Here is a variation on the classical polygon illumination problem. For $c \geq 0$ we say that a mirror has reflection index $c$ if whenever a ray hits the mirror with angle of incidence $\alpha$ then the angle of reflection is $$\alpha'=\begin{cases}c\alpha+(1-c)\frac{\pi}{2} & c\le 1 \\\ c^{-1}\alpha & c\geq 1 \end{cases}$$.
The classical problem is : Let $P$ be a polygon and consider the sides as mirrors. Can we place a source of light in the interior of $P$ which illuminates all of $P$? The answer is not known even if we relax "all of $P$" to "$P$ minus a finite set of points".
If we fix $P$ with $n$ sides, the possible reflection indices we can assign to the sides are parametrized by $\mathbb R_{+}^n$. Can we always find an $x\in \mathbb R_{+}^n$ for which the corresponding "perturbed" polygon can be illuminated by some interior light source? Can we choose $x$ close to $(1,1,\dots,1)$?

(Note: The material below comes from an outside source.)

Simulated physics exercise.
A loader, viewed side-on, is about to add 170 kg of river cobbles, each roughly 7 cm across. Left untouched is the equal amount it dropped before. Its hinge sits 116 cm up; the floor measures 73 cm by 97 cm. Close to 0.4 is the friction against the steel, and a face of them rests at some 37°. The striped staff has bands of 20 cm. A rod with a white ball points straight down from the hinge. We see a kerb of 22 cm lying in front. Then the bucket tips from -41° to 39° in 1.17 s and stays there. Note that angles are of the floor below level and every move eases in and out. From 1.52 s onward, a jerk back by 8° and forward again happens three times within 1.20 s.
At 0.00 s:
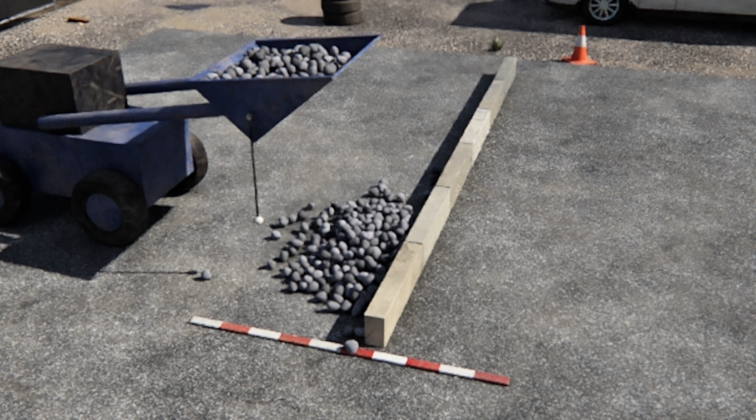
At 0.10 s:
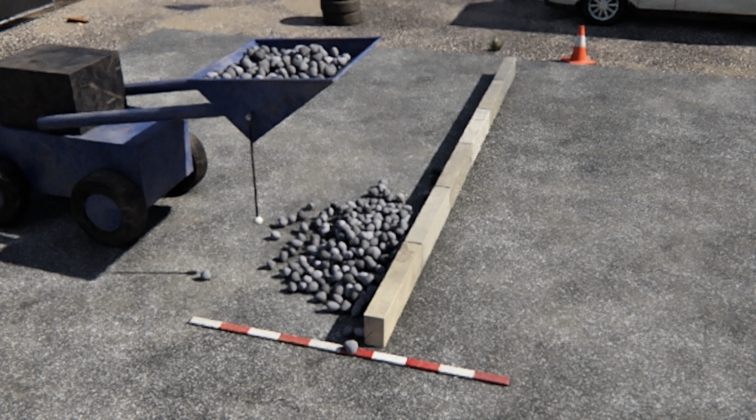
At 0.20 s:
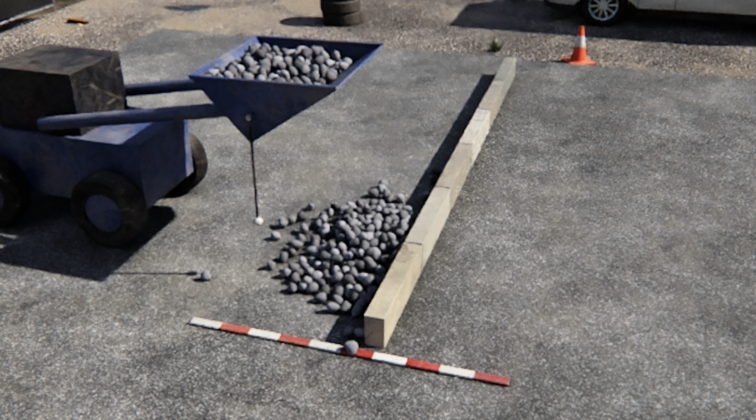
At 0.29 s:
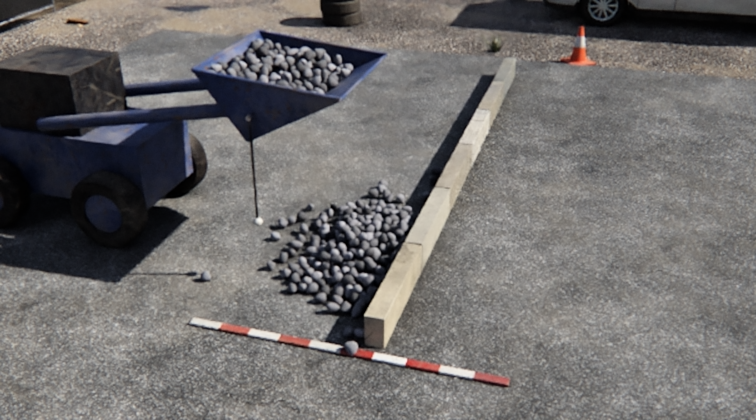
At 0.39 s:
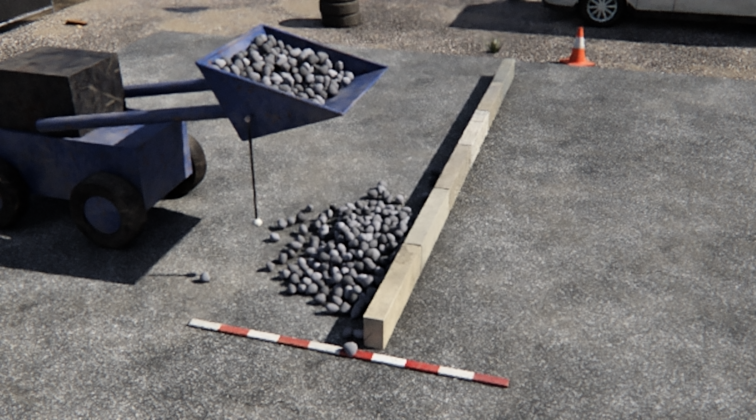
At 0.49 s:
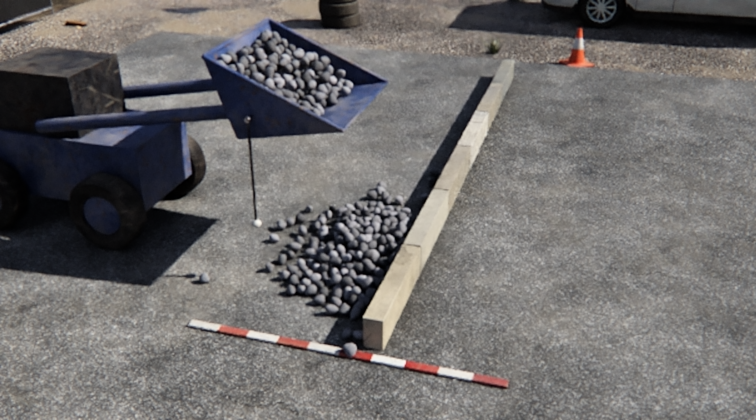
A blue loader's bucket of grey stones slowly tilting forward to the right above a stone pile beside a long kerb.
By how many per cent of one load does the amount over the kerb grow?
It grows by about 12 per cent of one load.
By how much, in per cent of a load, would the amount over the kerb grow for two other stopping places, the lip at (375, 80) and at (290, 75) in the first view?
I'd guess close to 55 per cent first and close to 0 per cent second.
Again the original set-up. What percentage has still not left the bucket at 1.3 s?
Still inside: Some 60 %.
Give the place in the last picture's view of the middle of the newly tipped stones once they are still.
Roughly at (387, 235) in the last picture.
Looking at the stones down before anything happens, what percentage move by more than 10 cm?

I'd be interested to know if something like this has been studied before. The reflection rules don't necessarily need to be as described above. Any kind of modified reflection is of interest, even something like $\alpha'=\tan^{-1}(c+\tan \alpha)$. In this last case we can consider affine transformations of $P$ where the light continues in a straight line, like it is usually done for polygons with angles $q\pi , q\in \mathbb Q$, but this doesn't seem very useful here since for most perturbations the angles are going to be irrational multpiles of $\pi$.